RIAA Notices on Upswing
This spring higher education campuses across the country were inundated with a 20-fold increase in the number of file sharing takedown notices from the recording industry. For example, at the University of Indiana, which typically sees 100 notices a month, the number jumped to 80 per day at the end of July. But they found that many of the notices didn't correspond to entries in traffic logs or show any overall increase in file sharing. Smaller institutions saw an increase as well. St. Cloud State University, where I had my first teaching job, reported that they went from around a dozen notices per year to four to six notices per week. Numerous campuses reported false positives (i.e. RIAA notices did not match up with any activity on the IP address in question) on the Educause Security Constituency Group listserv. So what's going on?

Mark Luker, an Educause vice president, learned that most of the notices were triggered by the presence of a file, whose distribution would be prohibited under copyright laws, in a shared folder on a person's computer (a "folder-based" notice) rather than evidence that such a file was actually distributed (a "transmission-based" notice). For a more complete discussion of this distinction and its implications for campuses see Luker's e-mail to the Security Constituent Group. Mark Bruhn, University of Indiana associate vice president of Information Technology, pointed out, "They in fact can't know if the files being offered are actually the protected works of their clients--how would they know if they didn't download and open them?"

Given that RIAA is backing legislation in states as Illinois and Tennessee to require that institutions that get more than a certain number of notices be required to purchase and use equipment to do deep packet monitoring, one has to wonder if the recent upswing in notices is nothing more than a last gasp effort on the part of the recording industry to preserve a failed business model.

Another question that is being asked is whether or not, as the RIAA claims, it is a violation of the copyright law just having a copyrighted item on your computer where the file might be accessed by someone else.

Legal Challenges to RIAA
The RIAA suffered a major setback last month when a federal judge said he made a mistake last year in a case that ordered Jammie Thomas to pay RIAA $220,000 for making a handful of copyrighted songs available online.

The RIAA has been prosecuting, and threatening to prosecute, people based on two legal arguments: 1) downloading copyrighted content from unauthorized sources is illegal, and 2) so is placing that content online. The "manifest error" acknowledged by the federal judge may have skewered the second argument.

In the case last year, one of the first to go to a trial jury, a Minnesota woman was found liable for swapping two-dozen songs. Now, the judge in the case, Michael Davis, said he made a "manifest error of law" in giving instructions to the jury. He told them "the act of making copyrighted sound recordings available for electronic distribution on a peer-to-peer network, without license from the copyright owners, violates the copyright owners' exclusive right of distribution, regardless of whether actual distribution has been shown."

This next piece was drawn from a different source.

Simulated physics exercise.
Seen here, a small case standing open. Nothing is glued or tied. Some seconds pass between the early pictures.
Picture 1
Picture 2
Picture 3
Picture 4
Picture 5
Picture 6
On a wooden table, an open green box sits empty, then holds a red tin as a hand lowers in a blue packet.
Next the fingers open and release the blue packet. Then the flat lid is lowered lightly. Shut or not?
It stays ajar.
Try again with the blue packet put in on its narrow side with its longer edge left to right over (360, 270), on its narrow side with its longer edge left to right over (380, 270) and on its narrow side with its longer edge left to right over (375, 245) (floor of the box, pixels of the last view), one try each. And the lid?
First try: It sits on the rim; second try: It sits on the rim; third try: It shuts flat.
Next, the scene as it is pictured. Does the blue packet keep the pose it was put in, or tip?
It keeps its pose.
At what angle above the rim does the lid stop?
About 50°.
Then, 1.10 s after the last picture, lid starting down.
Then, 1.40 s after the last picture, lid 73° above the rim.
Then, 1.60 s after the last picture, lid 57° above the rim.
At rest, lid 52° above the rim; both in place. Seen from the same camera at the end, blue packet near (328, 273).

What had not been cited in the Thomas trial was an earlier case in the Eighth Circuit court that found in National Car Rental v. Computer Associates, that copyright infringement "requires an actual dissemination."


According to Charles Baker, partner with Porter & Hedges, the judge's admission of an error in the Thomas case is a setback for the RIAA. "It makes its burden of proof that much more difficult. Now they have to undertake the extra step of actually proving that content was downloaded."

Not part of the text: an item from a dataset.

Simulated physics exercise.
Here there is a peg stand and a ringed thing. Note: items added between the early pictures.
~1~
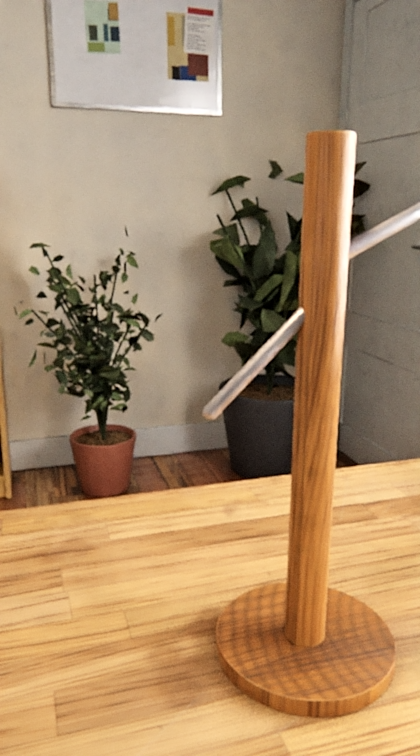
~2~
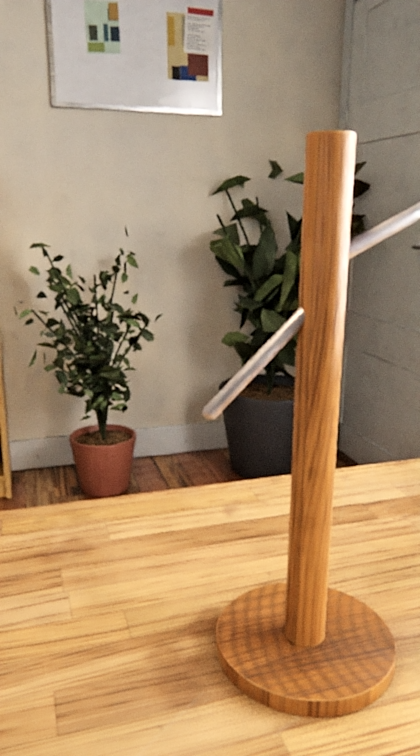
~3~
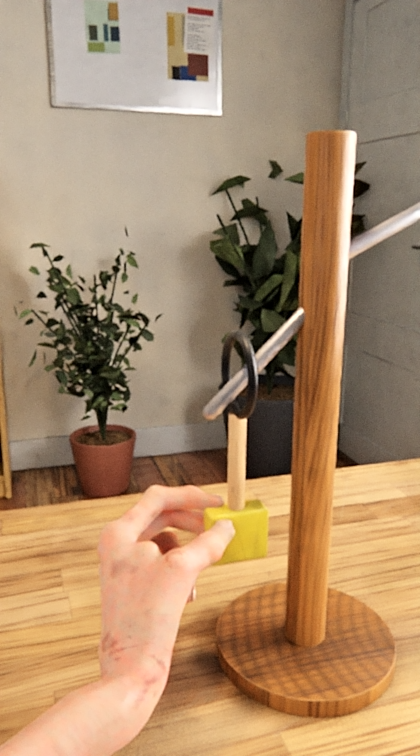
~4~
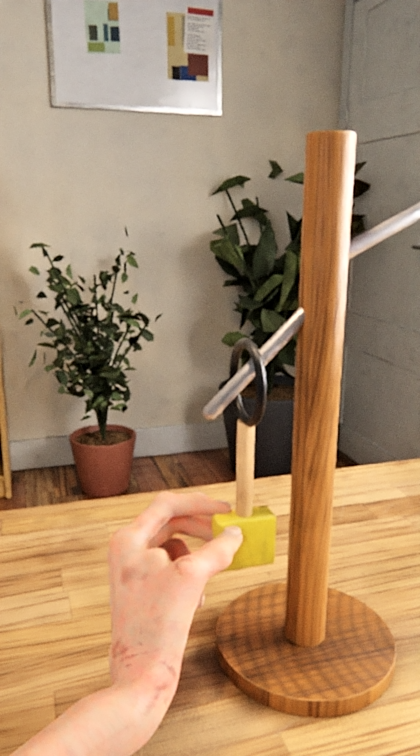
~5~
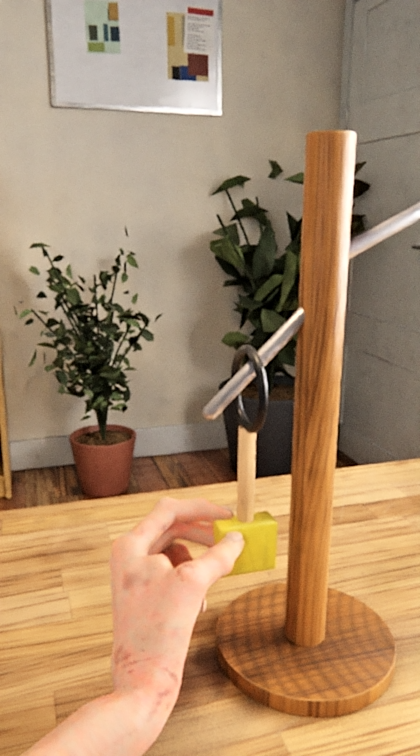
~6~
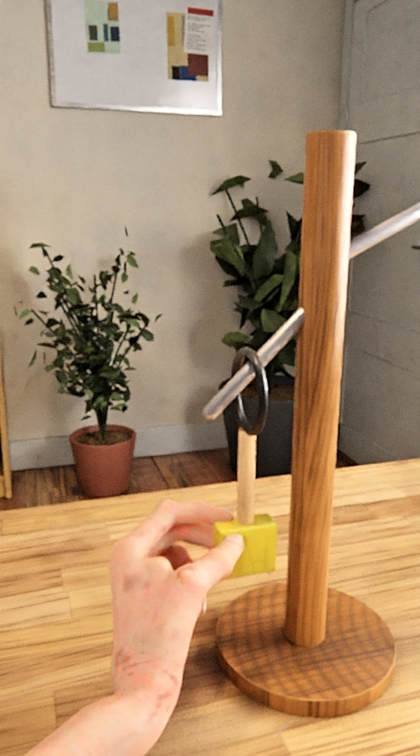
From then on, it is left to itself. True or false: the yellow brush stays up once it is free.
False, it falls.
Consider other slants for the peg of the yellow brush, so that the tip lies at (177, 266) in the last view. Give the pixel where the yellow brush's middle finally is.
(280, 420).
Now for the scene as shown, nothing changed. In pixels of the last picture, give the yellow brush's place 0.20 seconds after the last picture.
Centre: Approx (193, 559).
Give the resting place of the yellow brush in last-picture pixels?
Look close to (110, 667) and you'll find its middle.
Then, 0.20 s later than the last frame, yellow brush fallen near (193, 559).
When it is over, the yellow brush slips down, near (110, 668).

That comes on the heels of a federal judge's ruling in April of this year in the similar case of Atlantic v. Howell. In that case the RIAA had asked for a summary judgment based on the presence of copyrighted content in a shared folder. Howell had argued that he had not placed the music into the shared folder and that the KaZaA software had automatically placed it there. Judge Neil Wake denied the RIAA request on the grounds that it was unclear whether Howell had placed the content in the folder and further left open the question of whether its presence there constituted copyright infringement. "Merely making an unauthorized copy of a copyrighted work available to the public does not violate a copyright holder's exclusive right of distribution."

Federal Wiretapping Laws
If the specter of having one of the underpinnings of their lawsuits invalidated isn't enough of a blow to RIAA, it has been suggested that deep packet inspection may violate federal wiretapping laws.

At the May Computers, Freedom, and Privacy 2008 conference Paul Ohm argued that ISPs that monitor their networks for excessive bandwidth use or copyright infringement might be violating federal wiretapping laws and be subject to felony prosecution. Ohm is an associate professor Law at the University of Colorado, where he specializes in the emerging field of computer crime law, as well as criminal procedure, intellectual property, and information privacy.

Ohm argued that Comcast, AT&T, and Charter Communications may place themselves in criminal and civil jeopardy if they implement packet inspection schemes to throttle bandwidth, police for copyright violations, and serve targeted ads. Despite all the wrangling over these issues, Ohm said he thinks the legal issues are simpler: Packet inspection schemes all seem to violate the federal Wiretap Act of 1968 and the Electronic Communications Privacy Act of 1986. The acts prohibit the intentional interception, use, or disclosure of wire and electronic communications except for limited exceptions. What's more, Ohm said he thinks network system administrators and their bosses could be in trouble for installing monitoring devices. In other words, if campuses do what the RIAA wants them to do, they may be in violation of the law!

Another panelist at the conference, Michael McKeehan, Director of Internet and Technology Policy at Verizon, shared Ohm's concerns. "As far as copyright filtering at the net level goes, Verizon is not doing it.... We see significant legal and policy issues that need study." His concerns included monitoring customers, liability if the filtering misses something, the possibility of false positives, and the possibility that filters will lead to an encryption war to hide packets from filters.

RIAA Redux
I'm not a lawyer, but it sure seems like higher education is in a stronger position now than it was last February when I penned my column P2P File Sharing on Campus: The Battle Isn't Over. It's ironic is that the higher education community, more than perhaps any other sector, has moved aggressively to educate its users about the importance of respecting intellectual property rights.